GENEVA: A record 71 million people have been displaced worldwide from war, persecution and other violence, the UN refugee agency said Wednesday, an increase of more than 2 million from last year and an overall total that would amount to the world’s 20th most populous country.
The annual “Global Trends” report released by the UN High Commissioner for Refugees counts the number of the world’s refugees, asylum-seekers and internally displaced people at the end of 2018, in some cases following decades of living away from home.
The figures, coming on the eve of World Refugee Day on Thursday, are bound to add fuel to a debate at the intersection of international law, human rights and domestic politics, especially the movement in some countries, including the US, against immigrants and refugees.
Launching the report, the high commissioner, Filippo Grandi, had a message for US President Donald Trump and other world leaders, calling it “damaging” to depict migrants and refugees as threats to jobs and security in host countries. Often, they are fleeing insecurity and danger themselves, he said.
The report also puts a statistical skeleton onto often-poignant individual stories of people struggling to survive by crossing rivers, deserts, seas, fences and other barriers, natural and man-made, to escape government oppression, gang killings, sexual abuse, militia murders and other such violence at home.
UNHCR said 70.8 million people were forcibly displaced at the end of last year, up from about 68.5 million in 2017 — and nearly a 65 percent increase from a decade ago. Among them, nearly three in five people — or more than 41 million people — have been displaced within their home countries.
“The global trends, once again unfortunately, go in what I would say is the wrong direction,” Grandi told reporters in Geneva. “There are new conflicts, new situations, producing refugees, adding themselves to the old ones. The old ones never get resolved.”
The phenomenon is both growing in size and duration. Some four-fifths of the “displacement situations” have lasted more than five years. After eight years of war in Syria, for instance, its people continue to make up the largest population of forcibly displaced people, at some 13 million.
Amid runaway inflation and political turmoil at home, Venezuelans for the first time accounted for the largest number of new asylum-seekers in 2018, with more than 340,000 — or more than one in five worldwide last year. Asylum-seekers receive international protection as they await acceptance or rejection of their requests for refugee status.
UNHCR said that its figures are “conservative” and that Venezuela masks a potentially longer-term trend.
Some 4 million people are known to have left the South American country in recent years. Many of those have traveled freely to Peru, Colombia and Brazil, but only about one-eighth have sought formal international protection, and the outflow continues, suggesting the strains on the welcoming countries could worsen.

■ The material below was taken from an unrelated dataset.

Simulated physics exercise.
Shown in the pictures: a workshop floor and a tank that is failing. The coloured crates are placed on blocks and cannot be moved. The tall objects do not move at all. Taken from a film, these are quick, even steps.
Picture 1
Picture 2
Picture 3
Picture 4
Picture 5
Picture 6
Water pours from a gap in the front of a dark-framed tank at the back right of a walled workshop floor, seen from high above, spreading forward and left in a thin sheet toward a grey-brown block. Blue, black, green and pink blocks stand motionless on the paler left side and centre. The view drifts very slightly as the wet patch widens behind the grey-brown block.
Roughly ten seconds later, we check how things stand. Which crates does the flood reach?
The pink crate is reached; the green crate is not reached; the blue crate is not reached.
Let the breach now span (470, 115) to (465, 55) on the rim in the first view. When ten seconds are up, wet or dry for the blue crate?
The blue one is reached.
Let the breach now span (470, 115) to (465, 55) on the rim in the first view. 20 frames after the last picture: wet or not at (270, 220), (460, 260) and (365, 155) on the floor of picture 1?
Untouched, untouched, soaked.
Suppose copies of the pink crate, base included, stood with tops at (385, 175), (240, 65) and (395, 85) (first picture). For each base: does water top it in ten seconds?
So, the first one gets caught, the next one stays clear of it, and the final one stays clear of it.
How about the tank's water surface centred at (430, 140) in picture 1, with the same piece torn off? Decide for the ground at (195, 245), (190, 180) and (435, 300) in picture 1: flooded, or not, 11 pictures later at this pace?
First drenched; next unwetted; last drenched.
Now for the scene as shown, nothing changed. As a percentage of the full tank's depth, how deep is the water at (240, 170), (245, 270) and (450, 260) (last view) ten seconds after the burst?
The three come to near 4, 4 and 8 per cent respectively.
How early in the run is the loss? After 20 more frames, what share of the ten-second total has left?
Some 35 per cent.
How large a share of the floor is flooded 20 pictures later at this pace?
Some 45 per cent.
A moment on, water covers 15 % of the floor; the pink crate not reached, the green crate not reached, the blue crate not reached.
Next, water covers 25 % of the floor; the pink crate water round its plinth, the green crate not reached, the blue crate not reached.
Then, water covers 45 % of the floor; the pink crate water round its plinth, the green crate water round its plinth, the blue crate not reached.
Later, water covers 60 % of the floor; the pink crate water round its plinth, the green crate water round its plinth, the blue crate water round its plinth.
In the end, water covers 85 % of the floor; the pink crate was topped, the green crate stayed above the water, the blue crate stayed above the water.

Grandi predicted a continued “exodus” from Venezuela and appealed for donors to provide more development assistance to the region.

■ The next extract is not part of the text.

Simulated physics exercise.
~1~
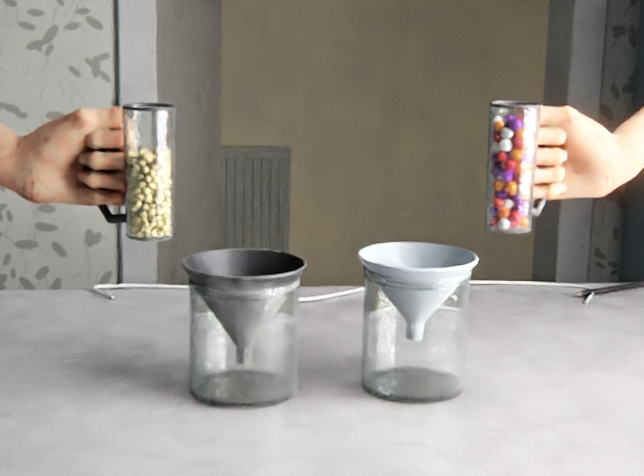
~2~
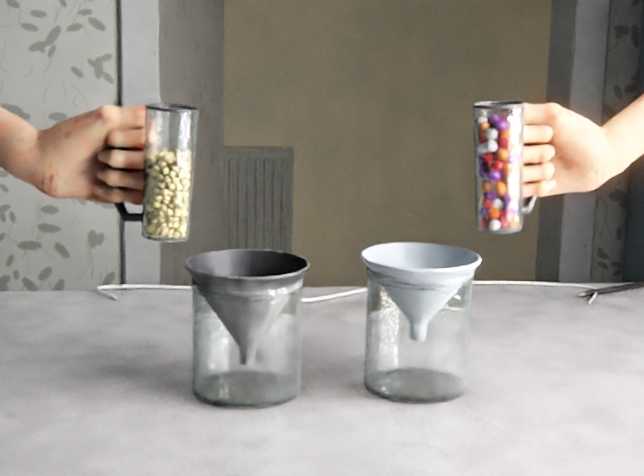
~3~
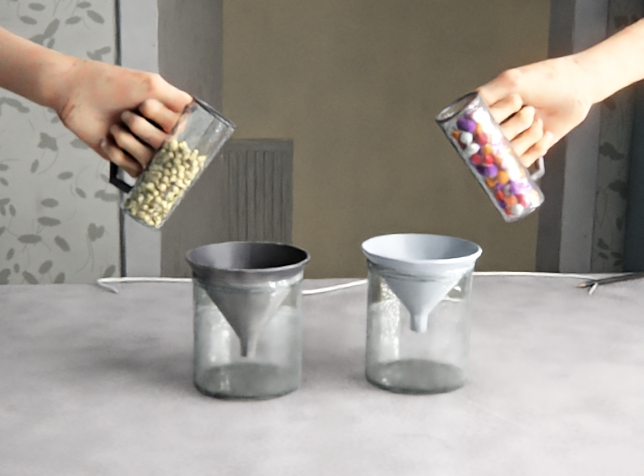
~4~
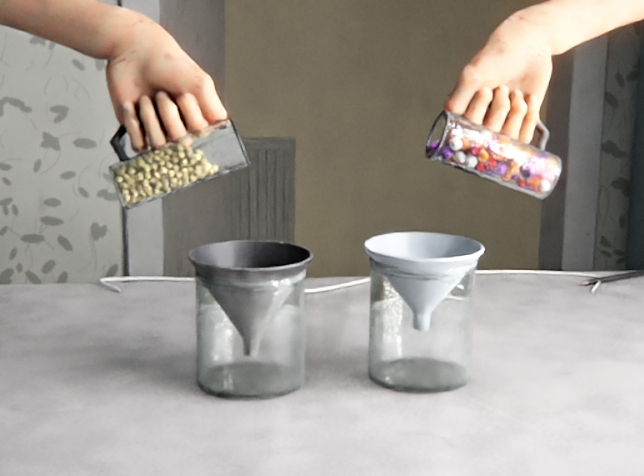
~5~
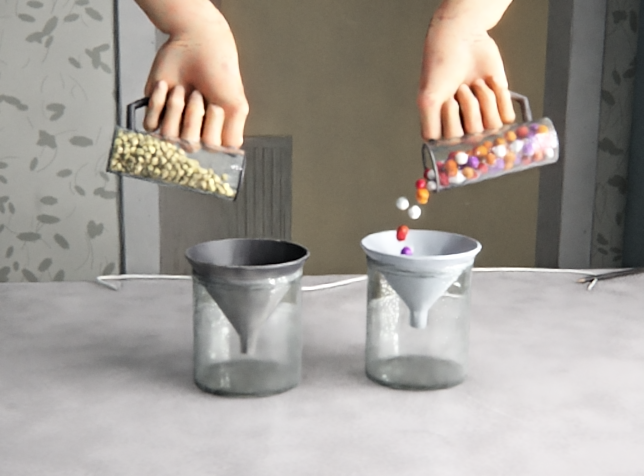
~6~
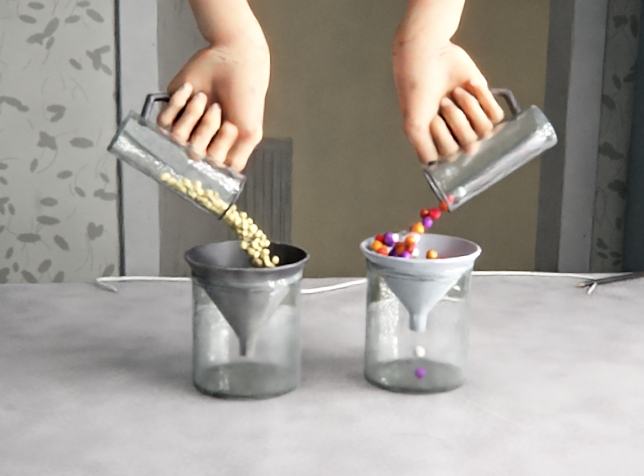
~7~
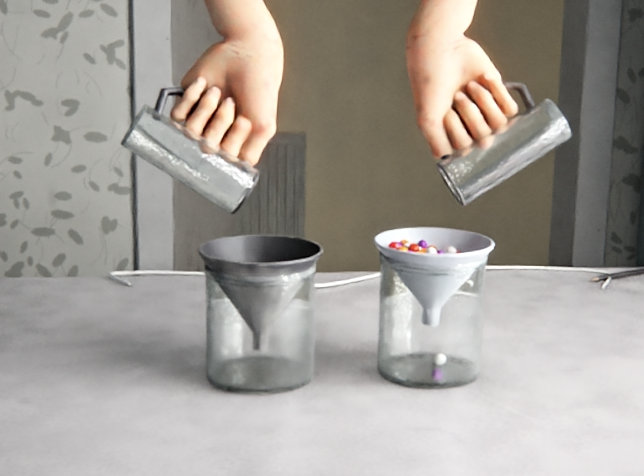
We see two hands tip clear cups over funnels set in glass jars, pouring colourful beads on the right and then small pale pieces on the left. Both cups empty; the left jar stays bare, while most colourful beads sit in the right funnel, with only a few below.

“Otherwise these countries will not bear the pressure anymore and then they have to resort to measures that will damage refugees,” he said. “We are in a very dangerous situation.”
The United States, meanwhile, remains the “largest supporter of refugees” in the world, Grandi said in an interview. The US is the biggest single donor to UNHCR. He also credited local communities and advocacy groups in the United States for helping refugees and asylum-seekers in the country.

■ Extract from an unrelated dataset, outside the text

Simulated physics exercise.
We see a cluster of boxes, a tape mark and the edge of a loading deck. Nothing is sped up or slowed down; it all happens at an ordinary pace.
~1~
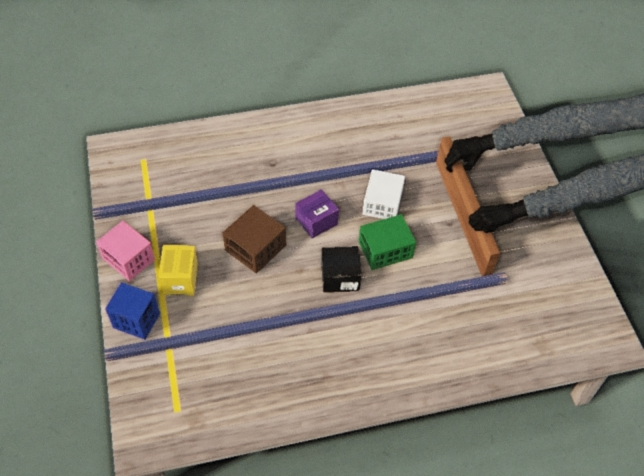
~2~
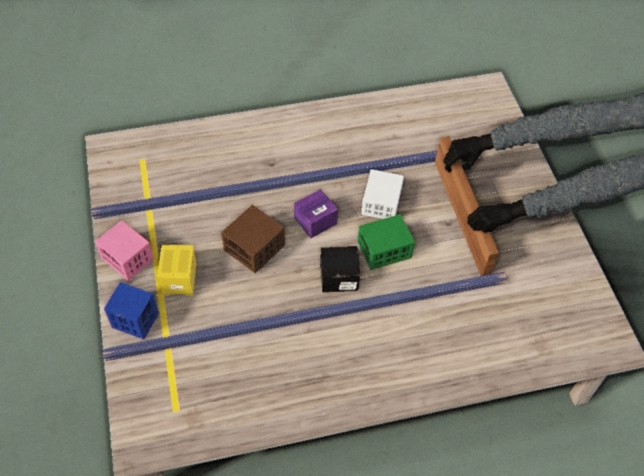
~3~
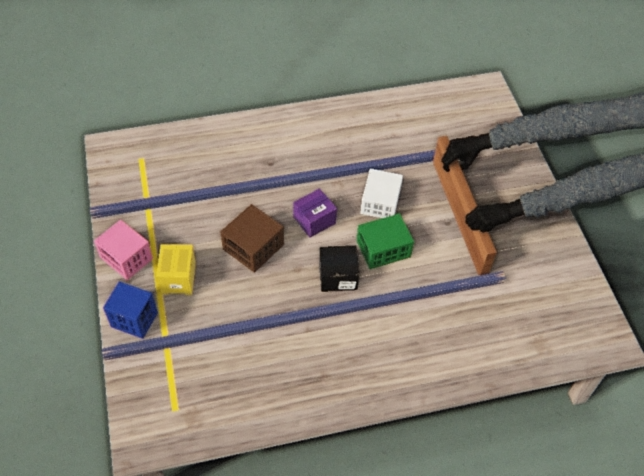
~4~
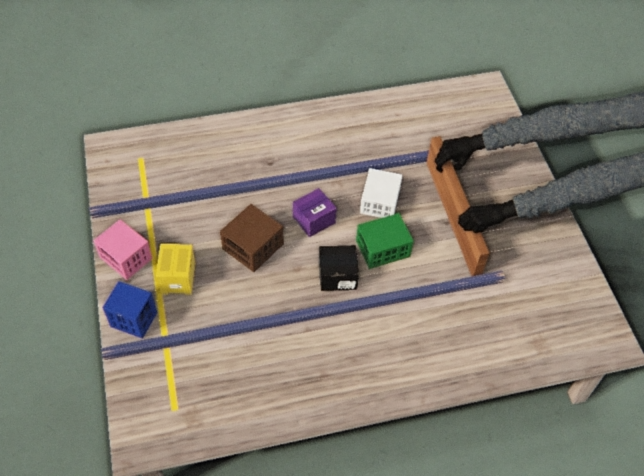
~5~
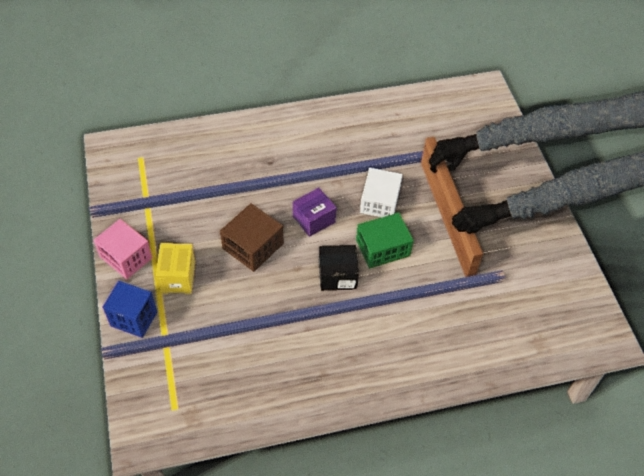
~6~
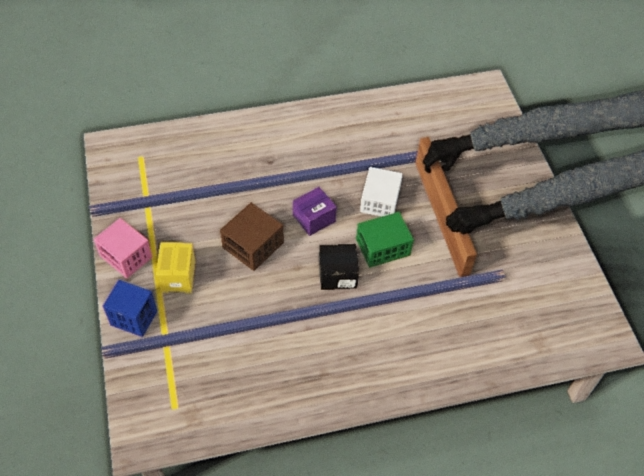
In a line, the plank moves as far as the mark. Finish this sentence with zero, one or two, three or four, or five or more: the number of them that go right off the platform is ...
The number of them that go right off the platform is three or four.
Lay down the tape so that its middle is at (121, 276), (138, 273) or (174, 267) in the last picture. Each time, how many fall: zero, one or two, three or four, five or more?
Five or more; at least five; either one or two.
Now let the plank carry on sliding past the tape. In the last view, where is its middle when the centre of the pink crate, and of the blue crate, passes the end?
The pink crate puts it at (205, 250), the blue crate at (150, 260).
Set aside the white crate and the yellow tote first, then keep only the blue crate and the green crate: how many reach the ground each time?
Falls come to 1 the first time and 2 the other time.
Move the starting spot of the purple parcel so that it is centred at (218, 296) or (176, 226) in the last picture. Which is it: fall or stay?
Taking the two places in order, it is safe and then is safe.
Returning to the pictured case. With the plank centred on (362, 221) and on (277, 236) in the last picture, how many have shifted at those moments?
First 4, then 6.
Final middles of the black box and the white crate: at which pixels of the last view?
You'll find the black box at roughly (143, 318) and the white crate at roughly (134, 241).
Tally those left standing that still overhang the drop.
2.
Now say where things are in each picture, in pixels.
The first picture shows pink crate (126, 251); blue crate (133, 311); yellow tote (179, 271); plank (466, 205); tape (159, 273).
The second picture shows blue crate (132, 311); purple parcel (316, 214).
The third picture shows yellow tote (177, 270); white crate (382, 195).
The fourth picture shows pink crate (124, 250); brown crate (252, 238).
The fifth picture shows blue crate (131, 309); plank (450, 206).
The sixth picture shows pink crate (124, 248); blue crate (131, 309); yellow tote (177, 268); plank (444, 206); tape (156, 270).
A little later, none off yet; pink crate at rest near (124, 248); blue crate at rest near (131, 309); yellow tote at rest near (177, 268).
Next, none off yet; pink crate at rest near (124, 248); blue crate at rest near (131, 309); yellow tote shifted a little near (171, 269).
Later still, none off yet; pink crate shifted about its own width near (99, 247); blue crate shifted a little near (123, 317); yellow tote shifted well along near (106, 286).
When it is over, the number that fall off is three or four; down, brown crate, yellow tote and pink crate.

But the refugee agency chief noted long-term administrative shortcomings that have given the United States the world’s biggest backlog of asylum claims, at nearly 719,000. More than a quarter-million claims were added last year.
He also decried recent rhetoric that has been hostile to migrants and refugees.
“In America, just like in Europe actually and in other parts of the world, what we are witnessing is an identification of refugees — but not just refugees, migrants as well — with people that come take away jobs that threaten our security, our values,” Grandi said. “And I want to say to the US administration — to the president — but also to the leaders around the world: This is damaging.”
He said many people leaving Honduras, Guatemala and El Salvador through Mexico have faced violence by gangs and suffered from “the inability of these governments to protect their own citizens.”
The UNHCR report noted that by far, the most refugees are taken in in the developing world, not wealthy countries.
The figures marked the seventh consecutive year in which the numbers of forcibly displaced rose.
“Yet another year, another dreadful record has been beaten,” said Jon Cerezo of British charity Oxfam. “Behind these figures, people like you and me are making dangerous trips that they never wanted to make, because of threats to their safety and most basic rights.”